Utilitarianism is primarily about maximizing utility of a wide spectrum of the population as it pertains to humans and societies and has nothing to do with animals, wild or domestic except for the utility they provide humanity with.

Negative utilitarianism separated from the general concept of utilitarianism is, of course, a nonsense concept in and of itself, since its end goal is non-existence, which makes utility unable to exist.

I'm not familiar with other pseudo-think tanks, so I'll defer to you on that one.

> Utilitarianism is primarily about maximizing utility of a wide spectrum of the population as it pertains to humans and societies and has nothing to do with animals, wild or domestic except for the utility they provide humanity with.

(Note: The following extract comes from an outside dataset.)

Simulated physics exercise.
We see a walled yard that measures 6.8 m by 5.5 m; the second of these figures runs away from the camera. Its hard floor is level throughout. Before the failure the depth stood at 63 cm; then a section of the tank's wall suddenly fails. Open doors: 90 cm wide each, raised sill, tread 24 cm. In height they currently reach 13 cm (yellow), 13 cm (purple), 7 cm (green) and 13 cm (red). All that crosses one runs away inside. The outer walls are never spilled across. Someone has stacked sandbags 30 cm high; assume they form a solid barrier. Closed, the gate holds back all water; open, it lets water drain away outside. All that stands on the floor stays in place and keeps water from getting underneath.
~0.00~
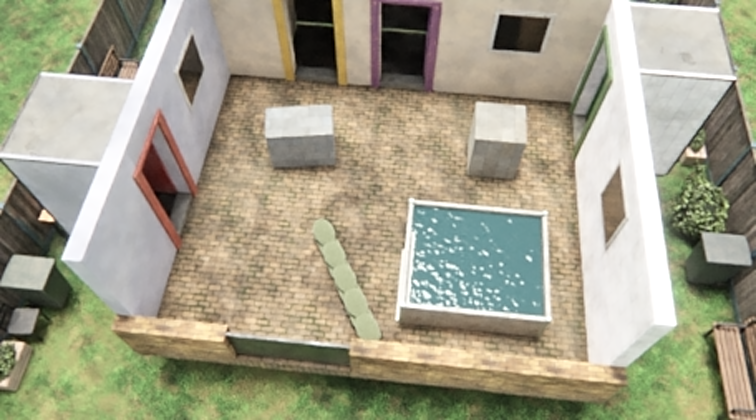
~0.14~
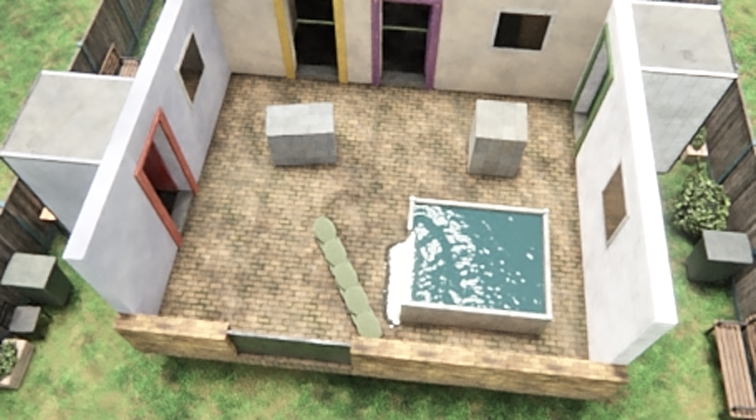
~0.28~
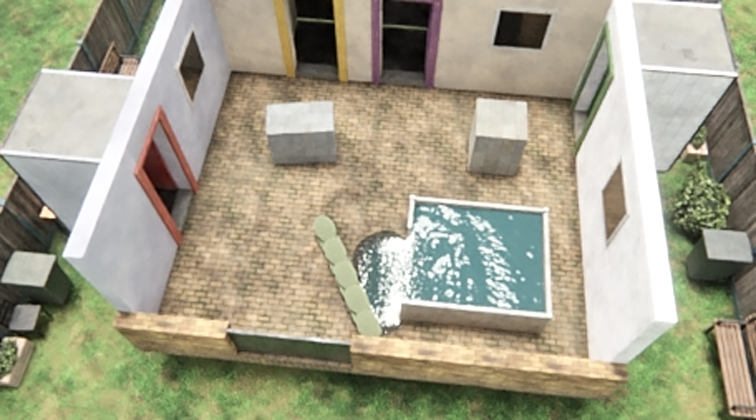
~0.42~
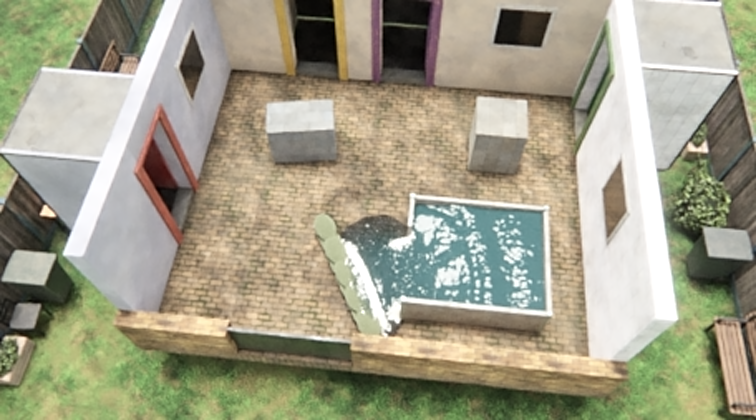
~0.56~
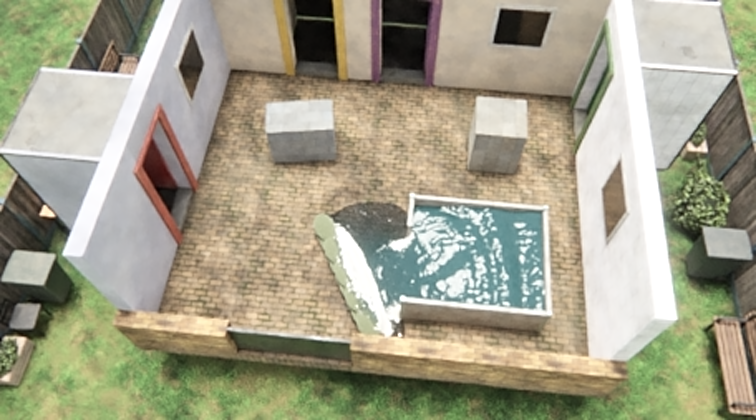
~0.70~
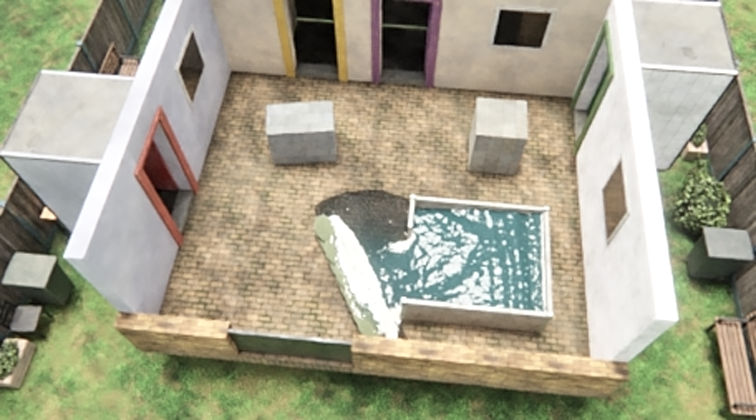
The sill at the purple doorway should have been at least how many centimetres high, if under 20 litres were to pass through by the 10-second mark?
At least some 16 cm.
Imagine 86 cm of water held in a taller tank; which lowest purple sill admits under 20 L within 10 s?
21 cm.
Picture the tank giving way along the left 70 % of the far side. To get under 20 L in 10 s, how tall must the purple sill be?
Near 24 cm.
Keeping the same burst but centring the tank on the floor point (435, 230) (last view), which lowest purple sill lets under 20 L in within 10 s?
Near 6.5 cm.
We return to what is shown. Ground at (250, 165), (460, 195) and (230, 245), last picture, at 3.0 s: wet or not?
Status: Submerged / clear / submerged.
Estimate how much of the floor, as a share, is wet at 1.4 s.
Close to 25 per cent is wet.
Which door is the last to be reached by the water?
I'd say the green door.
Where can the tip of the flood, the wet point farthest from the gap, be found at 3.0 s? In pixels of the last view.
Front tip: Approx. (266, 77) px.
After 1.4 s water covers 25 % of the floor, deepest (48 cm) near (366, 298); it has not reached the purple door.
After 3.0 s water covers 60 % of the floor, deepest (26 cm) near (376, 309); 21 cm at the purple door, 9 litres in over its 13 cm sill.
After 10.0 s water covers 95 % of the floor, deepest (11 cm) near (199, 336); 9 cm at the purple door, 44 litres in over its 13 cm sill.
At the purple door as built, the water arrived by 2.1 s and peaked near 21 cm at 3.0 s.
Run again over the same 10 s with other heights there, 39 litres in over 13.5 cm, 7 litres over 19 cm. The limit of 20 litres is kept from about 16 cm up.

Actually, utilitarianism is about maximizing the welfare (i.e., happiness minus suffering) of all beings that can be said to have a "welfare". This goes back to the father of utilitarianism, Jeremy Bentham, who argued that any being capable of suffering deserves moral consideration. (more extensive discussion can be found in https://en.wikipedia.org/wiki/Utilitarianism) More recently, the most prominent living utilitarian philosopher is Peter Singer, who has argued extensively for the moral consideration of animals. Utilitarianism in the philosophical sense is distinct from the anthropocentric economic interpretation.